Pode ainda tirar-se outra conclusão destas dezenas de fotografias de Asle Svarverud: nenhuma paisagem é demasiado sensata. A nitidez funciona aqui como uma espécie de contrato com o viajante e com o espectador.
A fotografia está para além de nós próprios, tornou-se uma arte demasiado sensível e cobiçada. São muitíssimos aqueles que a disputam, e não será menor o número dos que se servem dela para influenciar decisões e consciências. Mas são poucos aqueles que, ao assumirem-se como fotógrafos, o fazem na concordância com uma ética, e até, frequentemente com um ideal.
Caberiam aqui algumas suposições românticas sobre este «género» concreto de fotografia a que o presente texto se reporta, abrindo caminho a especulações centradas na vertigem desenfreada deste
olhar que se fixa, que joga com as aparências, que lhes escapa …
Nada do que aqui vemos é compatível com a ilustração dos sentimentos. O que importa, neste processo de suposições é que, como escreveu Frederíco Leopoldo de Hardenberg, dito Novalis, «todo o objecto amado é o centro de um paraíso».
Ao meditar nesta exposição, veio-me à memória uma fotografia a que assisti. Era um pôr de sol no Sara Ocidental, a alguns quilómetros de Layoune: um fotógrafo coloca uma rapariga (uma criança) no
seu ângulo de visão. Recortados entre o infinito das dunas, ambos estavam mergulhados no maior dos silêncios. Não cabia qualquer palavra. Era uma progressão controlada dos afectos. As consequências, só podiam implicar os instantes de sucessivas fotografias. Que por sua vez nunca caberão num postal ilustrado. Mas era preciso estar ali, envolvido por aquele desejo, para ter essa certeza. Nenhuma das fotografias me deu a memória daquele momento, ou foi capaz de curar a ferida suave em que tudo aquilo se tornou.

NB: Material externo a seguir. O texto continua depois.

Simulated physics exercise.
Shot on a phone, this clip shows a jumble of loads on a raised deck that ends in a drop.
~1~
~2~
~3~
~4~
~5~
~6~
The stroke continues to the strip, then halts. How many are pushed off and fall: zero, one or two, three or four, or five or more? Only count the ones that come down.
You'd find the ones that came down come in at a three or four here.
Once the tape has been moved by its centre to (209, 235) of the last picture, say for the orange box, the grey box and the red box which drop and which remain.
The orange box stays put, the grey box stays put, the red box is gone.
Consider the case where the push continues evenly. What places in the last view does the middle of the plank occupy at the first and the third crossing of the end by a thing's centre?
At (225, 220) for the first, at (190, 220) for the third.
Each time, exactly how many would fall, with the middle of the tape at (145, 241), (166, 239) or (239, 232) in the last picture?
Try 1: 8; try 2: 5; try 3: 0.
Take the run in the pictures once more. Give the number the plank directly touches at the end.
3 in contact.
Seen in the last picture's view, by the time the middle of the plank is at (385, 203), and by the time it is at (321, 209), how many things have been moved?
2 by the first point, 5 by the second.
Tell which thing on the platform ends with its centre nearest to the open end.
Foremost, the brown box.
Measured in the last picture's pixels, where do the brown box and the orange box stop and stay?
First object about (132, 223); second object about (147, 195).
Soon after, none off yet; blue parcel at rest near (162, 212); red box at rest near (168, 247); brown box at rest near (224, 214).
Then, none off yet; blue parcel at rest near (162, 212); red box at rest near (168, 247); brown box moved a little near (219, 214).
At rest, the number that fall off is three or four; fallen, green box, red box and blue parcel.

E por isso que se torna imprescindível seguir as intuições, recuar até à altura em que o autor fez suas cada uma das imagens, à custa de precauções e preocupações que já só podemos perceber mediatizadas por um «suporte».
Num dos mais importantes testemunhos de um fotógrafo – o de Gérard Castello Lopes sobre «Fotografia e Responsabilidade» – aquele notável artista afirma: «Na sua essência a fotografia é o registo de um olhar. Todos sabemos até que ponto um olhar perscrutante e demorado se pode tornar incomodativo, ser lido como desafio, agressão, provocação e tornar-se a breve trecho intolerável. O olhar atraiçoa, vasculha, revolve, revela».
E bem possível que deste conjunto resulte uma forma de “catalogação” a que poderíamos chamar “álbum”. Seria convocar a dimensão de uma certa privacidade, a vocação pessoal que encontrava os seus prazeres e obesessões. Algum desafio atravessa esta possibilidade.
Asle Svarverud sabe geri-la como ordenação utópica de “recordações” que os espectadores podem surpreender, por oposição a outras paisagens e a outras vidas.